The fact that elements of minhwa have been so widely used by contemporary artists of both Western and Eastern disciplines evinces the popularity of the folk art reborn in the modern era.

The popularity of minhwa is transcending the art scene to spread across cosmetics, fashion and household goods. Folk paintings have always served the practical purpose of decorating a home. The practicality, decorative quality and uniquely Korean aesthetics inherent in the genre make it highly effective for distinctive product branding.

Designer Heill Yang of the fashion brand HEILL introduced this minhwa-inspired dress at Le Bristol Paris during Paris Fashion Week in September 2019.

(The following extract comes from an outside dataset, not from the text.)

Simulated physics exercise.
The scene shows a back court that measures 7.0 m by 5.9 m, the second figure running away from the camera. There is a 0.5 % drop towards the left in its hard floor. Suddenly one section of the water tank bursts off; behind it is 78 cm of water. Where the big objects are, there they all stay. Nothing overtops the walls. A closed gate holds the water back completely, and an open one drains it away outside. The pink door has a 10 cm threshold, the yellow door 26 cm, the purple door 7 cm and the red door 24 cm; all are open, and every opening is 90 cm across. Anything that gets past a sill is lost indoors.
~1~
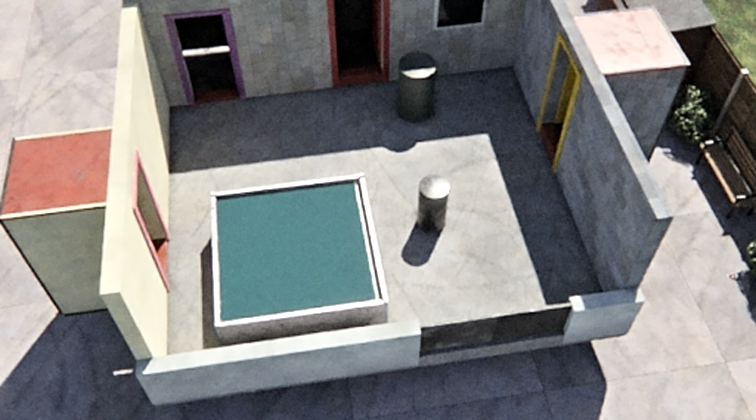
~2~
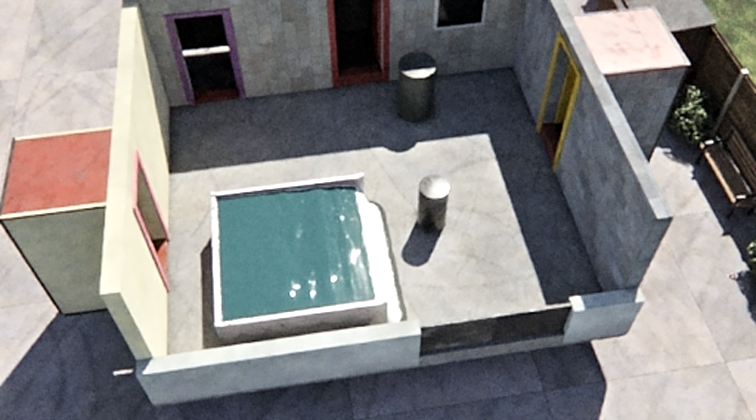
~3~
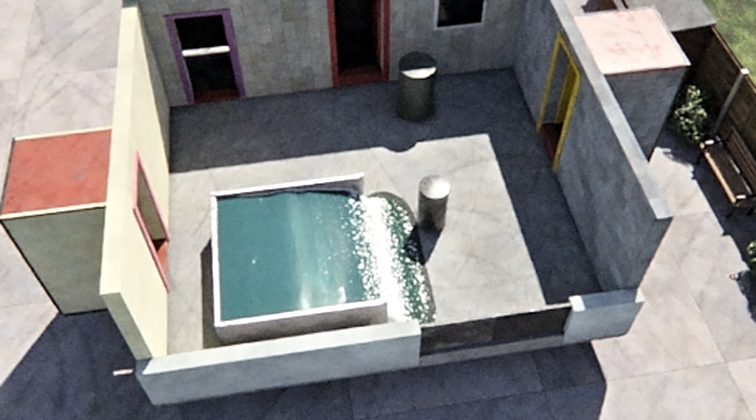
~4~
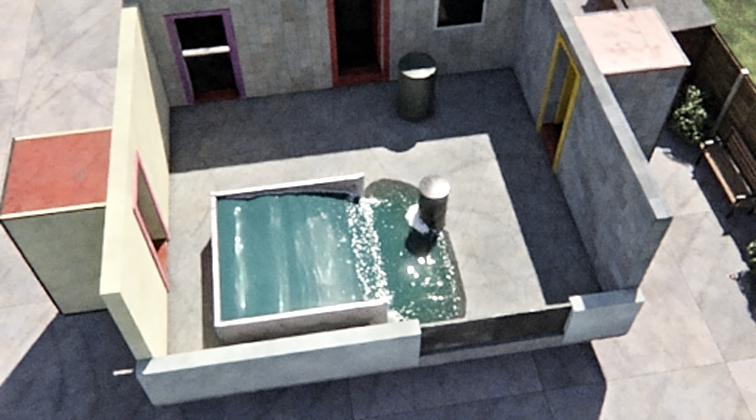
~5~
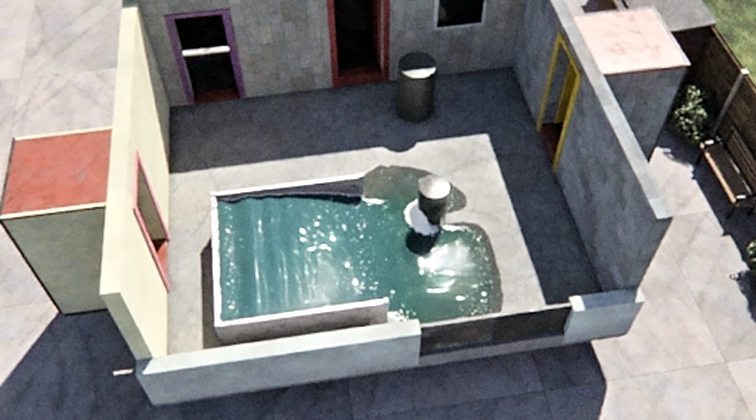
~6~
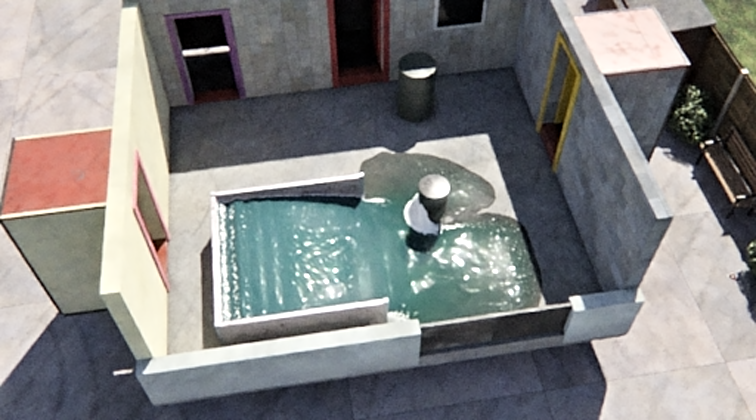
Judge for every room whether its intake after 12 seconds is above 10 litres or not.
The pink door: Intake above; the yellow door: Intake not above; the purple door: Intake above; the red door: Intake not above.
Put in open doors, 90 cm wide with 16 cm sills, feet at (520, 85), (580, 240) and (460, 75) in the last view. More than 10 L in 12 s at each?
In sequence the answers are more than that, more than that and more than that.
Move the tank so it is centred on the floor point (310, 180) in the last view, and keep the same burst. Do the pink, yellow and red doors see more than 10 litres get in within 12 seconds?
Pink: Too much; yellow: Too much; red: Within limit.
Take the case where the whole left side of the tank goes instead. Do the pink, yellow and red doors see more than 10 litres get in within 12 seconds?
For pink, too much; for yellow, too little; for red, too little.
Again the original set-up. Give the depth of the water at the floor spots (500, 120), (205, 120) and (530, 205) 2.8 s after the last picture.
First 18 cm, then 0 cm, then 23 cm.
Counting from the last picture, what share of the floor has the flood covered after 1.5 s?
Wet share: Near 55 percent.
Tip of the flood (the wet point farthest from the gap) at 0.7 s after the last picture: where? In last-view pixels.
(532, 127).
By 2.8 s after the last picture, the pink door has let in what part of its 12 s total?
Share: ~ 0 %.
Then, 0.7 s after the last picture water covers 40 % of the floor and is deepest (50 cm) near (412, 228); pink door not reached, yellow door 14 cm at the sill, 0 L in, purple door not reached, red door not reached.
Then, 1.5 s after the last picture water covers 55 % of the floor and is deepest (58 cm) near (573, 319); pink door not reached, yellow door 20 cm at the sill, 0 L in, purple door not reached, red door not reached.
Then, 2.8 s after the last picture water covers 60 % of the floor and is deepest (42 cm) near (517, 89); pink door not reached, yellow door 18 cm at the sill, 0 L in, purple door not reached, red door 12 cm at the sill, 0 L in.
Then, 6.3 s after the last picture water covers 95 % of the floor and is deepest (28 cm) near (179, 116); pink door 7 cm at the sill, 0 L in, yellow door 19 cm at the sill, 0 L in, purple door 13 cm at the sill, 4 L in, red door 9 cm at the sill, 1 L in.
Then, 11.3 s after the last picture water covers 100 % of the floor and is deepest (21 cm) near (169, 196); pink door 17 cm at the sill, 56 L in, yellow door 6 cm at the sill, 0 L in, purple door 14 cm at the sill, 173 L in, red door 5 cm at the sill, 1 L in.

“Peony Pot Macaron 02 (Dessert Bouquet Series).” Ahn Seong-min. 2015. Ink and color on mulberry paper. 75 × 50 cm.

Commercialization
Cosmetics maker Sulwhasoo totally embraces minhwa, with the packaging of its products done in collaboration with renowned artists. In 2019, a Sulwhasoo exhibition displayed a modern reinterpretation of traditional patterns, showcasing works of interior design, furniture and fashion using traditional motifs taken from two folk painting genres, hojeopdo (paintings of butterflies) and hwajo yeongmodo (paintings of flowers, birds and animals).

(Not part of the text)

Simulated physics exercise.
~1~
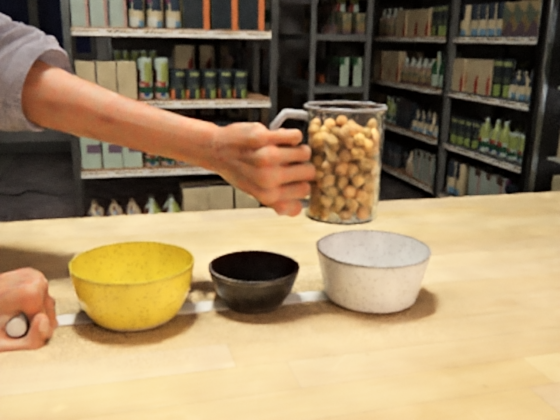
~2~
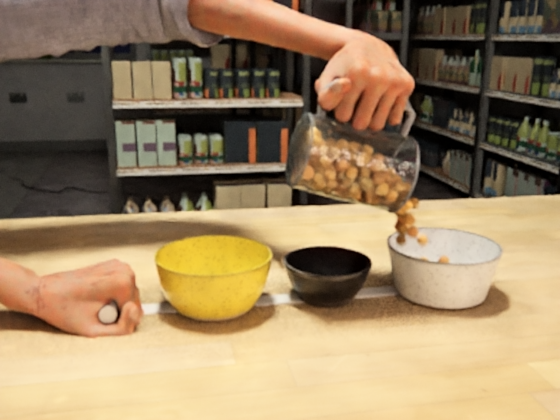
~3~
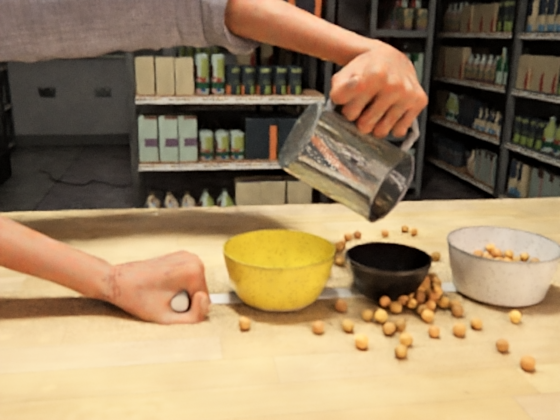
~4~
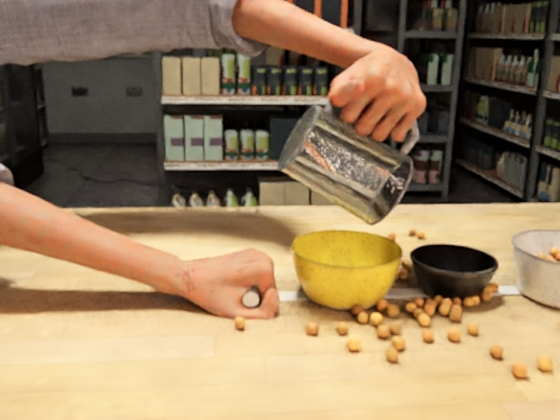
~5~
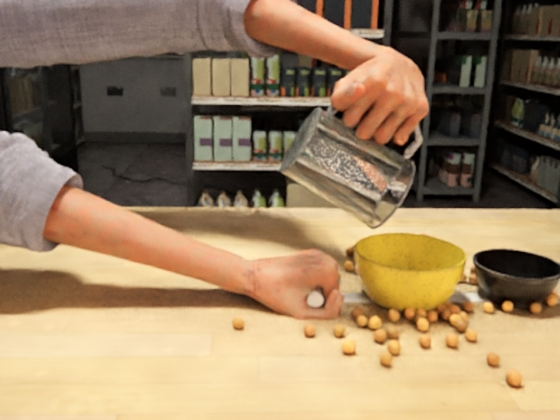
A clear pitcher of round wooden beads tipped over in one hand while the other hand drew the white, black and yellow bowls rightward, spilling beads into the white bowl and across the table, where many lay scattered once the pitcher was empty.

Heill, an haute-couture brand, presented its Spring/Summer 2020 Collection in Paris with a motif of traditional Korean fans seen in folk paintings. Before the show, designer Heill Yang said, “I’m so happy that we have such a beautiful reservoir of resources in minhwa.” First Lady Kim Jung-sook wore an outfit of his design for the inauguration of President Moon Jae-in in 2017.

Global brands also have taken notice. Minhwa has a beauty that is uniquely Korean but can also easily communicate with the wider world. The auspicious messages and wishes for happiness delivered by the paintings obviously have a universal appeal, which helps explain the genre’s revival. Perhaps this timeless genre may become known as “K-art,” stirring up another Korean Wave of cultural exports through incessant challenge and experimentation.